After the rape that opens the film, Michèle (Huppert) throws her dress in the garbage, tidies the shattered china from her living room floor, takes a bath, and orders takeout sushi. She does not call the police. A few days later, while out to dinner with her ex-husband, her best friend Ann, and Ann's husband, she divulges the rape in an emotionless, matter-of-fact way that leaves her loved ones — and certainly most viewers — dumbfounded. The dispassionate announcement is presented as completely strange and even darkly funny.

We also learn that Michèle is not only a victim of rape, but plays an interesting role in propagating rape culture herself. She and her best friend, Ann, own a very successful video game company that thrives on narratives with hyperviolence and sexual fantasy at their centers. Shortly after her own rape, she's reviewing a current cut of a new game with her staff of mostly 20- and 30-something gamer guys, and demands they make a female character's reaction to an assault by an oversize, tentacled monster more "orgasmic." Moments later, in the same meeting, she is challenged and belittled by one of her own employees in a moment that pretty much any woman will recognize as a classic example of workplace sexism. These moments of dissonance continue through the film. Michèle incites our empathy in her vulnerable moments, but she can also be cruel, demanding, and selfish. She is not simple or "likable"; she's human.


It Features a Bold, Mindbendingly Great Performance by Isabelle Huppert

These complexities open the door for a tour de force performance by the 63-year-old Huppert, who has never shied away from controversial material in her career. She is perhaps best known in the states for her role as the masochistic lead character in The Piano Teacher. In 2012, she costarred in Amour, an Oscar-winning, controversial film about an elderly couple and assisted suicide (or murder, depending on your opinion). As Michèle, even the fleeting nuances of Huppert's facial expressions are entrancing, and she embodies Michèle's steely, cool nature as though she were reborn in the character's own skin.

The Ending Is Shocking — and Deeply Ambiguous

I don't want to reveal too much, because I do think this film is worth watching. But the last third of Elle — and, especially, the very end of it — calls almost everything you thought you understood about the movie's take on abuse, rape, and power into question . . . as well as some of what you thought you knew about the plot.

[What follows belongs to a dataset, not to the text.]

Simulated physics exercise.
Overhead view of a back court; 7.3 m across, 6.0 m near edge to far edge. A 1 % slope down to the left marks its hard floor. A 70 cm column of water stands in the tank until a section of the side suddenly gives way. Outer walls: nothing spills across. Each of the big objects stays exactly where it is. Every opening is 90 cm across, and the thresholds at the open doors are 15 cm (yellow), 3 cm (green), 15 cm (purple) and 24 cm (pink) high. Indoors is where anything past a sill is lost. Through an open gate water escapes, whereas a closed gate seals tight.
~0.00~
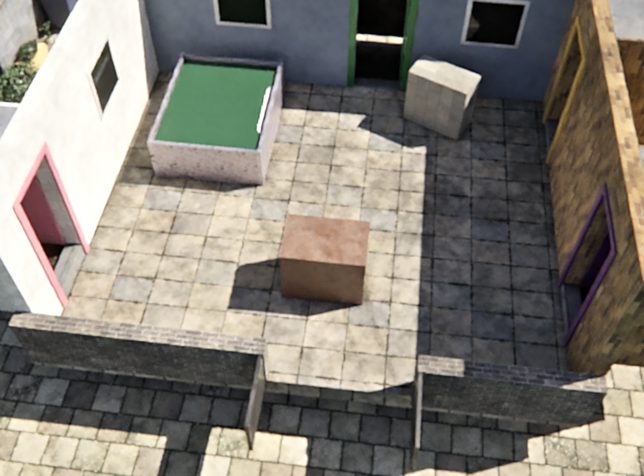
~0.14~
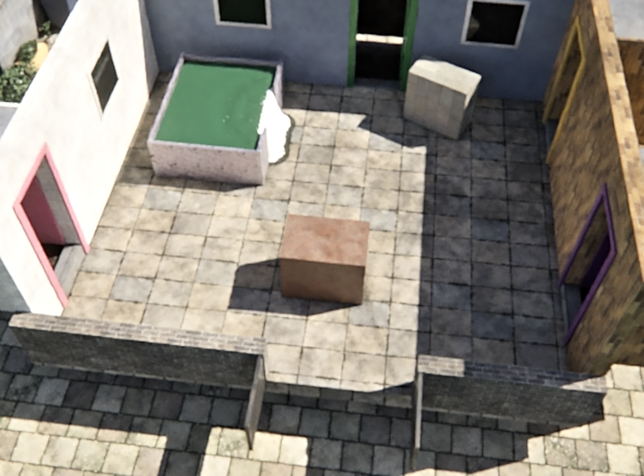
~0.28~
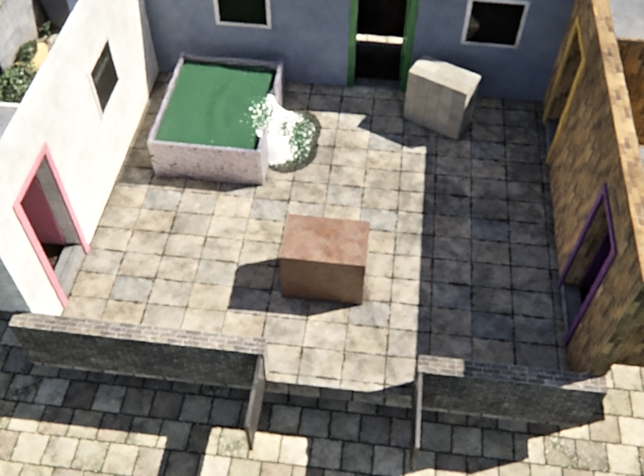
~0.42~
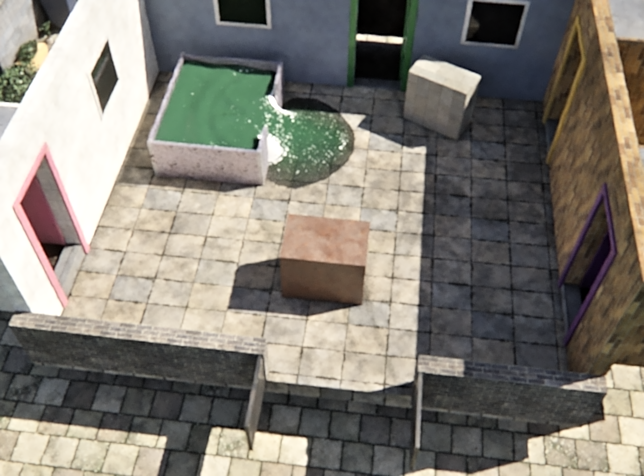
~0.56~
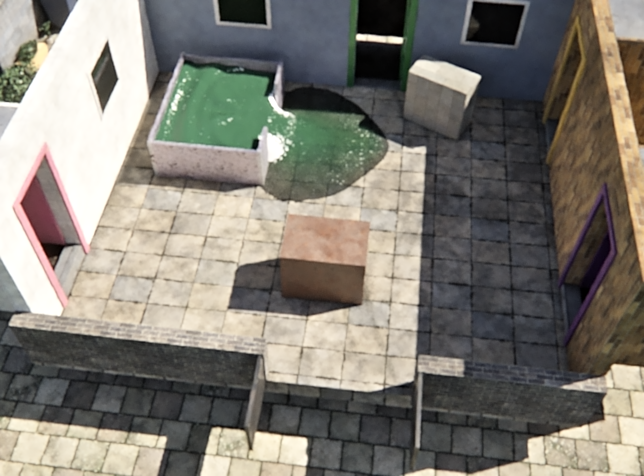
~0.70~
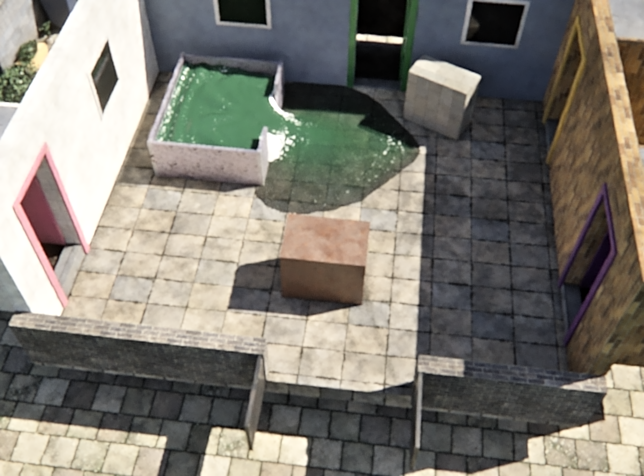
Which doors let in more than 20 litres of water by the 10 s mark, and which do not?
By then, the yellow door does not, the green door lets in more than that, the purple door does not, the pink door does not.
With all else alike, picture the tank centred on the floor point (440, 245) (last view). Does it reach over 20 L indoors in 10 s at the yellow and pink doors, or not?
Result - yellow door does not exceed it, pink door does not exceed it.
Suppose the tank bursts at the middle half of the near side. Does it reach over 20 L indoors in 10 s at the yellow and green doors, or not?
Against that limit the yellow door gives a lower amount and the green door gives a lower amount.
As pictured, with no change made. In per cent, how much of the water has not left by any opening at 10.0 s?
84 %.
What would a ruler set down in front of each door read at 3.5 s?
You'd see yellow at 14 cm, green at 13 cm, purple at 12 cm and pink at 0 cm.
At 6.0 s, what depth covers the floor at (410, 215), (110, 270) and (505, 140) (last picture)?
2, 0, 8 cm.
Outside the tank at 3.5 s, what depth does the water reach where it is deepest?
Around 28 centimetres deep.
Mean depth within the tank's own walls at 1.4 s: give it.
The average depth is around 47 cm.
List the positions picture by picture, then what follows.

I'm not sure if I can agree with the conclusions it draws, primarily because I'm still not precisely sure what they are. What I do know? The film ends on a moment in which Michèle, as a literal survivor, wields all the power over the men in the room. Still, I can see how some viewers might read the film as a mockery of women, or an anti-feminist backlash to the mens rights-y idea of "victim culture." But my strong hunch is that Michèle's story is intended as a critique of our own complicity in rape culture and a cautionary tale about ignoring a woman's power; whether viewers are comfortable with its means to that end is the question. Days later, and I'm not sure that I am — but the fact that I'm still thinking about it proves, for me, Elle's success as a work of art.